Upon meeting his father, he was asked whose child he was and where he came from, to which Cholly responded “No, sir, I’m….. “ Cholly blinked. He could not remember his mother's name. Had he ever known it?” (Morrison pg. 156). Cholly's inability to remember his mother's name, shows the deep absence of family in his' life. When Cholly is rejected by his own father, he tries to make himself disappear. He is so devastated at being turned away by his father that he soils himself. This causes him to run away because “his father would surely emerge and see him and laugh. Oh, Lord. He would laugh… there was only one thing to do” (Morrison pg. 157). Cholly runs away under a pier and he crouches “In the fetal position, paralyzed, his fists covering his eyes, for a long time. No sound, no sight, only darkness” (Morrison pg.157). This was the breaking point for Cholly. This deprivation of family love made Cholly feel a loss of identity and began feeling like he was worthless affected his psychological being. The darkness that he witnessed stayed with him into adulthood.

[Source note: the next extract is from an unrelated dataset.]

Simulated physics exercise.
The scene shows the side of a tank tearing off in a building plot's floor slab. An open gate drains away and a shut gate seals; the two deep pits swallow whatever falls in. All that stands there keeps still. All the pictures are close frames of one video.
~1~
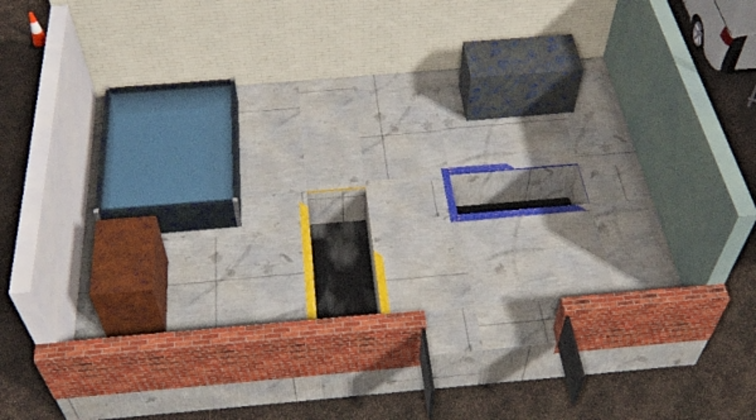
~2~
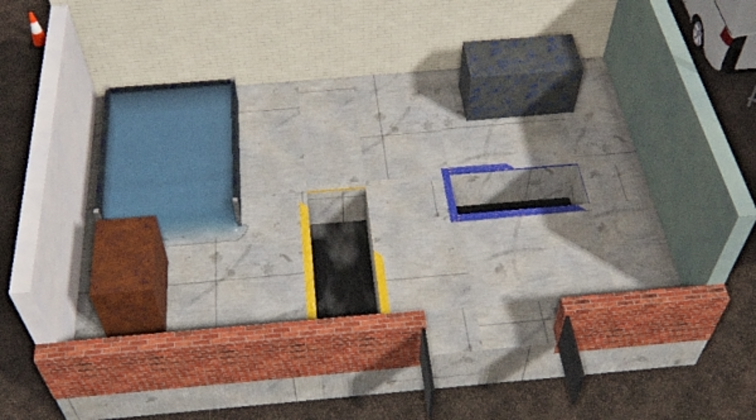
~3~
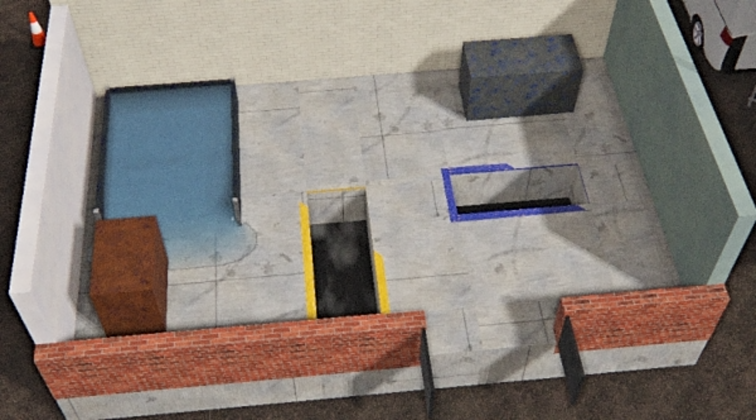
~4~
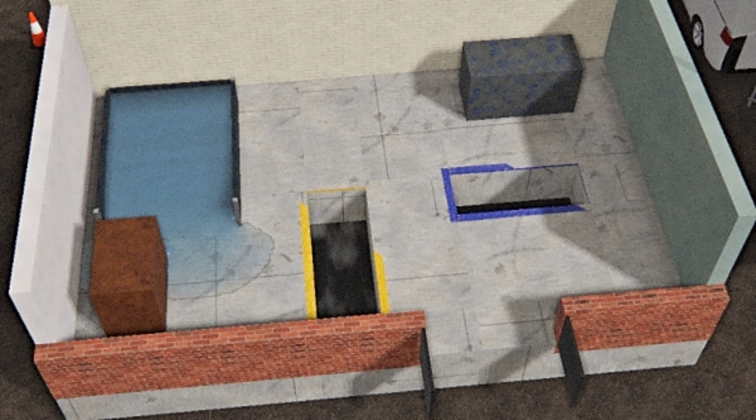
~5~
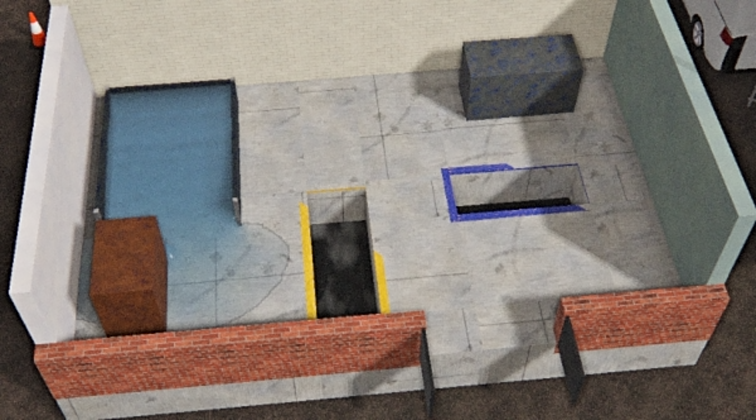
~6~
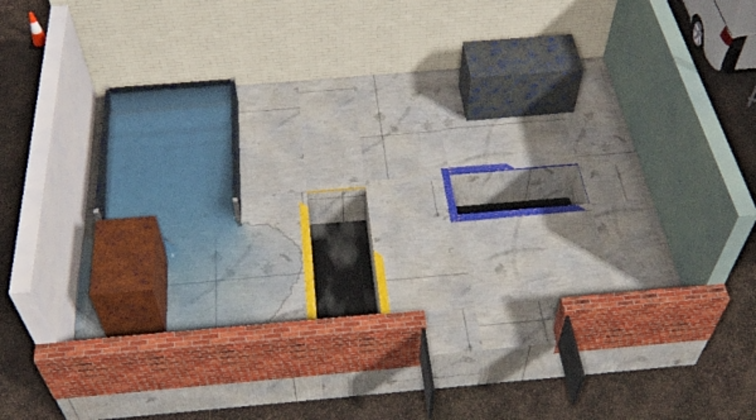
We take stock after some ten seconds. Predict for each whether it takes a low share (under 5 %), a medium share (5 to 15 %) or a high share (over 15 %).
Prediction: The gate takes a low share; the blue pit takes a low share; the yellow pit takes a high share.
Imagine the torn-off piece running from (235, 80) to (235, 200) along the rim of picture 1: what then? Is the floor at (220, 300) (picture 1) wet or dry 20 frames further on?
It would be unsoaked by then.
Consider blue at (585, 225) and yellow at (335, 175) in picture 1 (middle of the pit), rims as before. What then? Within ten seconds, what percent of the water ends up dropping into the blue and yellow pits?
Roughly, in per cent: Blue 20, yellow 6.
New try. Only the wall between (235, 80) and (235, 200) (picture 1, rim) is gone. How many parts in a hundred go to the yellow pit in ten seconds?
Yellow: 40 %.
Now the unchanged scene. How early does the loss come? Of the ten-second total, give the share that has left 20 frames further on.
Around 25 % of the total, roughly.
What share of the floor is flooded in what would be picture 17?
I'd estimate some 25 per cent.
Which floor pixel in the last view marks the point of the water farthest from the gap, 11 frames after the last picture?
I'd put it around (448, 337).
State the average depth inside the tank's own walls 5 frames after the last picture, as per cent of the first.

Cholly was a broken man and was sent into the adult world with so little to prepare him for interpersonal relations. For every girl, her first love in man is her dad. A girl subconsciously looks for the characteristics present in a man who had the share the same characteristics as her father. When men become fathers that's when they change. No matter how rough and tough they are for everyone else in the world, they are always trying to protect their little girls from harm. Father's will do anything to protect their girls. They also have a tendency of believing that their little girls will always be little, even if their 30. Girls have a special bond with their fathers. Cholly does not represent the definition of a father, and this is the only time in the book where it's clear that love clearly has a negative component. Cholly raping his own daughter in The Bluest Eye showcases his hatred towards women. Pecola’s rape is centered on Cholly’s hate for his past, but also has to do with “Cholly’s disgust for the female body” (Morrison pg. 195). Cholly remembers his experiences with Darlene, and the hate that he felt towards his first lover after he was humiliated by white men who saw him during the act. The men being white, made Cholly feel like even if he was angry at them, it wouldn't affect anyone because either way they were more superior. But Darlene, a black girl; it was easier to be mad at her, making Cholly feel superior.
Cholly is only able to express his appreciation for the female body through sex. Cholly does not have sex with Darlene because he hates her women. In fact he liked her at first, but he is expressing his affection for her the only way he knows how, and that is through anger. Cholly hates that Pecola embodies his hopeless past. The darkness of his past is present here when Cholly demonstrates his internal struggle when “ The hatred would not let him pick her up, the tenderness forced him to cover her” (Morrison pg.163). He meets these feelings in the middle when he leaves her on the kitchen floor covered by a blanket. Putting that blanket over Pecola shows how he is passing on that “brokenness” onto her and almost as if passing on this cycle of of neglect continues through generations, being passed on from Chollys parents.
Morrisons’ character Pecola was intentionally portrayed as a young girl who was so innocent and naive because innocence cannot protect you from evil, if anything it lures it is. It lured in a man, whose bond is supposed to be the thickest, that of a father and daughter. Cholly’s perception of what love should be like will now be carried with Pecola, making her feel that this sort of love is acceptable. From a broken man, he has now broken something as fragile as his little girl. Through The Bluest Eye Morrison explores complexity of love to be considered positive or negative. It is whatever people are exposed to, that can be carried with them for a lifetime affecting how they perceive it, creating a cycle.